Washingtontimes.com
Justice Department investigators could not locate for questioning nearly half of 4,112 aliens in America they believed had information on would-be terrorists, because U.S. immigration officials didn't know where to find them, the General Accounting Office said yesterday.
The GAO said 1,851 aliens could not be found by anti-terrorism investigators because the U.S. Immigration and Naturalization Service lacked current or reliable address information, according to a report to Sen. Strom Thurmond, South Carolina Republican and chairman of the Senate Judiciary subcommittee on immigration.
INS made little or no effort to tell aliens they were required to notify the agency of their current address, the GAO said, and there was no INS enforcement of existing penalties for noncompliance. The accounting office said INS "does not appear to have enforced the removal penalty for noncompliance since the early 1970s."

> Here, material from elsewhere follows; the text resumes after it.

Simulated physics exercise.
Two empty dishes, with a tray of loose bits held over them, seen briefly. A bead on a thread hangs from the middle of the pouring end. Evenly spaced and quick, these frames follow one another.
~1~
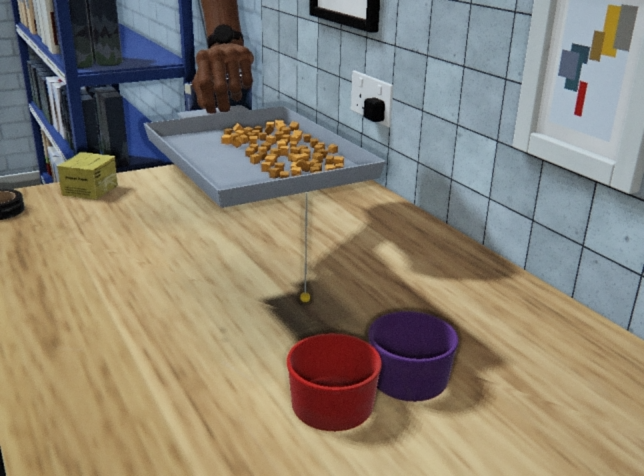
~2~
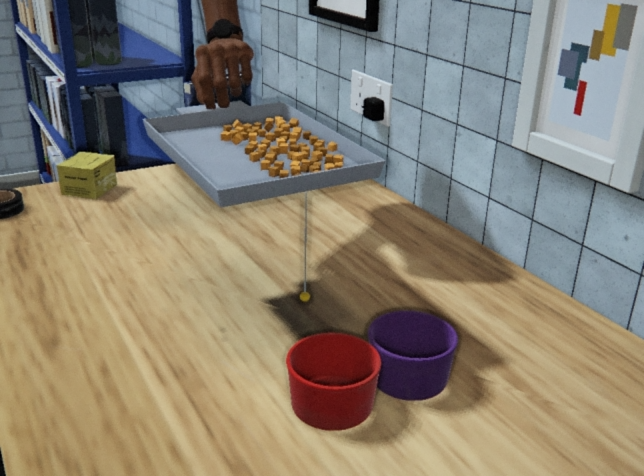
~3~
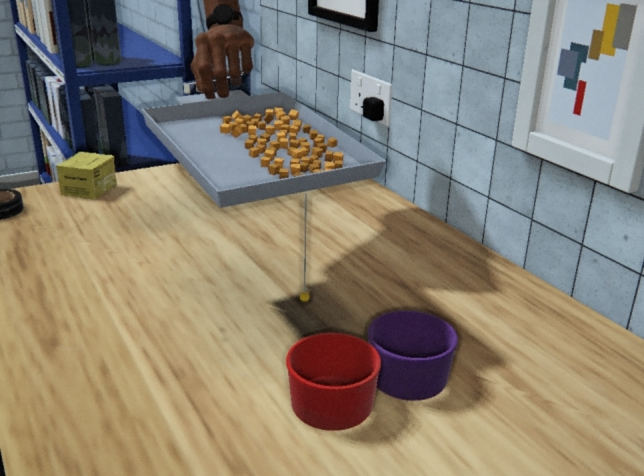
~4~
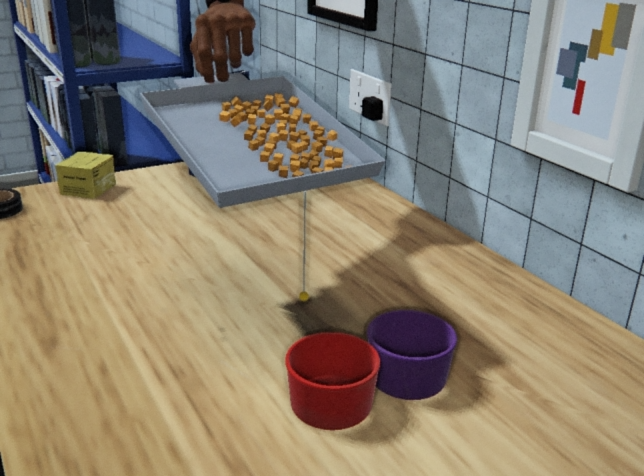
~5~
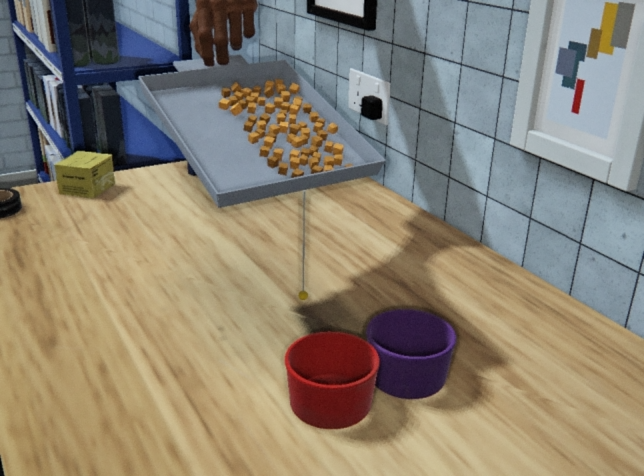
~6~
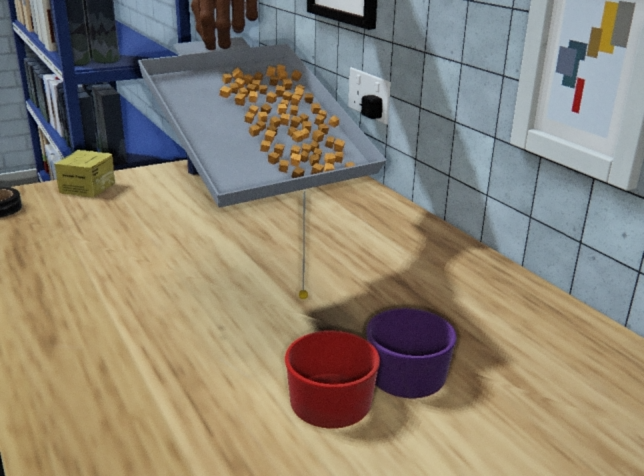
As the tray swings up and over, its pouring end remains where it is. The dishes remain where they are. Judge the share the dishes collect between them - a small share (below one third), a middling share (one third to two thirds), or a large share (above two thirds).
A middling share.
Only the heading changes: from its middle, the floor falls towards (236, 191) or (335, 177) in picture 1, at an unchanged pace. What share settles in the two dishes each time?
Respectively 0 and 10 in a hundred.
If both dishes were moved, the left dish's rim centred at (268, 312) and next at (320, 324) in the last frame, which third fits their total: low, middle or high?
Spot one, below one third; spot two, between a third and two thirds.
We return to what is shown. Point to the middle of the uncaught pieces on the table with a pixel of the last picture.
Centre: Roughly (284, 379).
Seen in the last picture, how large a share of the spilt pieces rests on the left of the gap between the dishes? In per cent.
Around 90 %.
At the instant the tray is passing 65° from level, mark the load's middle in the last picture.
I'd put it at about (318, 162).
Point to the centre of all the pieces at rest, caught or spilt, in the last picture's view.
Close to (355, 387), more or less.
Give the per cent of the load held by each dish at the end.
For the left dish 30 %, for the right dish 30 %.
Soon, tray tipped steeply; nearly all on the tray; a stray few in the air.
A while on, tray tipped past a quarter turn; nearly all on the tray; a stray few in the left dish; a stray few in the right dish; a small part outside both.
Towards the end, tray tipped past a quarter turn; about a quarter in the left dish; about a quarter in the right dish; about half outside both.
Finally, tray tipped past a quarter turn; about a quarter in the left dish; about a quarter in the right dish; about half outside both.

A Justice Department anti-terrorism task force coordinated by U.S. attorneys nationwide had wanted to question the 4,112 aliens after the September 11 attacks. Only 2,261 were located, because of a lack of current address information. Some of the aliens were thought to have information that would have assisted in the hunt for terrorists.
"Recent events have shown that INS's alien address information system cannot be relied on to locate aliens," the GAO report said. "Lack of publicity, no enforcement of penalties for not filing change of address notifications, and inadequate processing procedures and controls explain in part why INS's alien address information is unreliable."